Tomsde opened this issue on May 15, 2009 ยท 327 posts
maclean posted Tue, 26 May 2009 at 12:54 PM
"You can certainly have both and DS is an example. I don't think they've suddenly seen the light, I think their aim all along was to be more accessible to the casual user - eg. DForms vs Poser Magnets, PowerPose, asset management - while enabling more advanced features for those that want them. The plugin architecture is well suited to that. Can SM do the same with Poser, I don't know but sans a complete rethinking it seems less likely"
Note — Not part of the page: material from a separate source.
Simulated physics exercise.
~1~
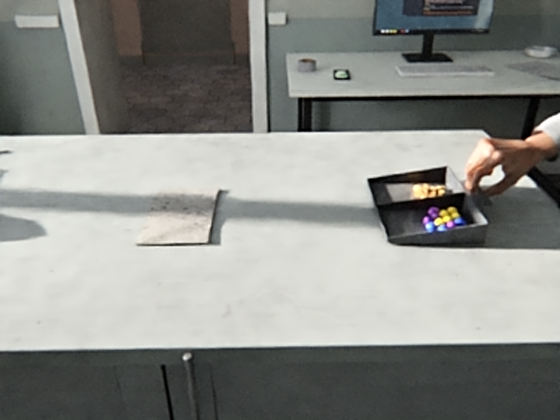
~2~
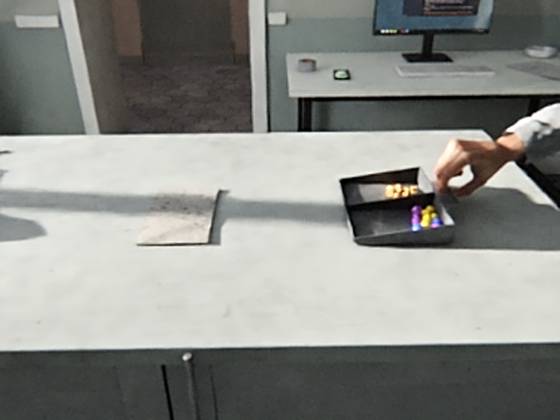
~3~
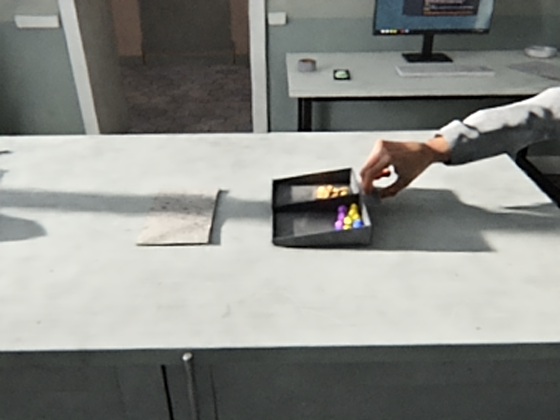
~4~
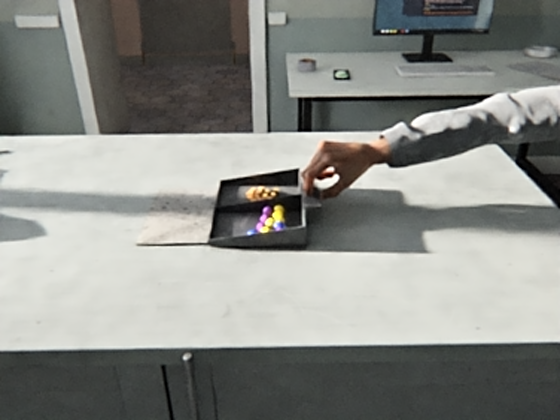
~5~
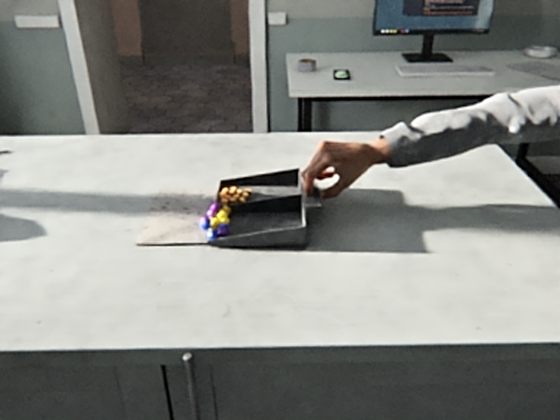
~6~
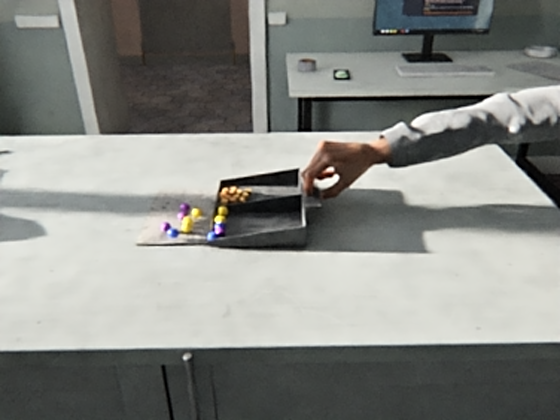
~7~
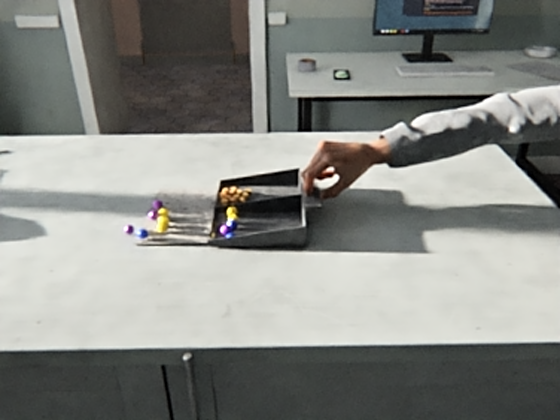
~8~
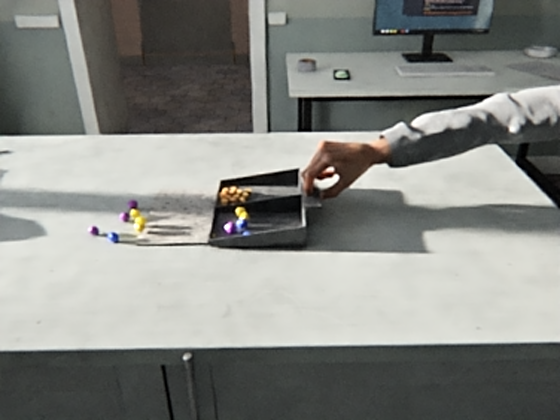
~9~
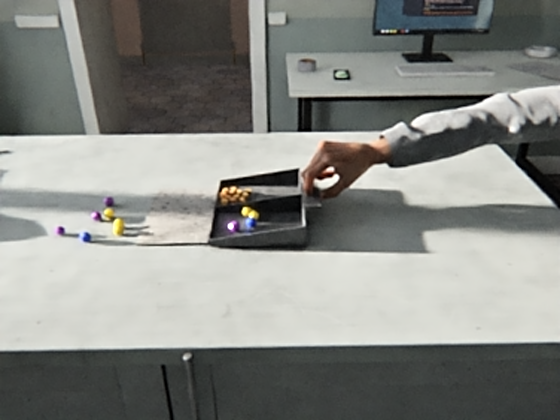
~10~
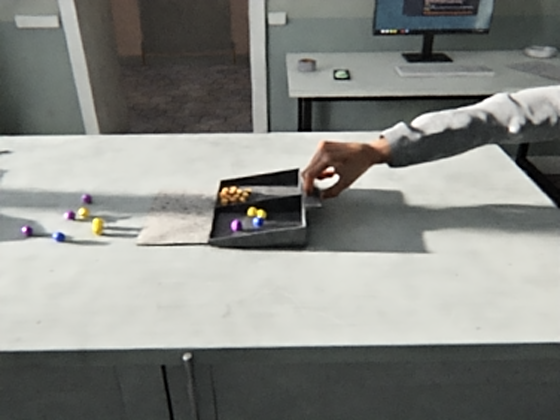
A dark, two-part tray holding small orange balls in its back section and purple, yellow and blue ones in front sits on the right of a pale grey counter, seen from slightly above, with a doorway and desk behind. A hand in a light sleeve slides it left towards a flat, speckled slab. The tray stops against the slab, and both batches shift to its left side. Several front balls spill over the low edge, cross the slab and roll left along the counter. The orange balls stay inside, along with a few front ones, while the hand remains at the tray.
It's beginning to look like DAZ deliberately spent the first few years building Daz Studio up into something resembling Poser, with most of it's basic functions, and now they've done that, it's moving up to a whole new level. DS 3 (currently in beta) has some great features. Shader Builder gives you a GUI to make your own RSL shaders and Shader Mixer (node-based procedurals similar to Poser's material room) allows you to combine preset shaders and apply them. These are both immensely powerful functions and they open up a whole new slew of possibilities in DS. Along with Shader Baker, Figure Mixer, Morph Follower and a few other new things, DS 3 is looking very good indeed.
Can SM do the same with Poser? Well, I certainly hope so. They've surprised users in the past (especially with all the things they added to P5), so it may be that P8 will up the ante yet again. I've always felt Poser was being held back by it's outdated code, but maybe the dev team know things I don't and they can add even more without touching a thing under the hood. Time will tell, I suppose.
One thing's for sure. If they aren't up to the challenge, DS definitely is.
Disclaimer - I've no intention of starting a 'My software's bigger than yours' war. But it's becoming harder to talk about the future of Poser nowadays without mentioning DS somewhere along the line. We all use what we're comfortable with and that's just fine by me.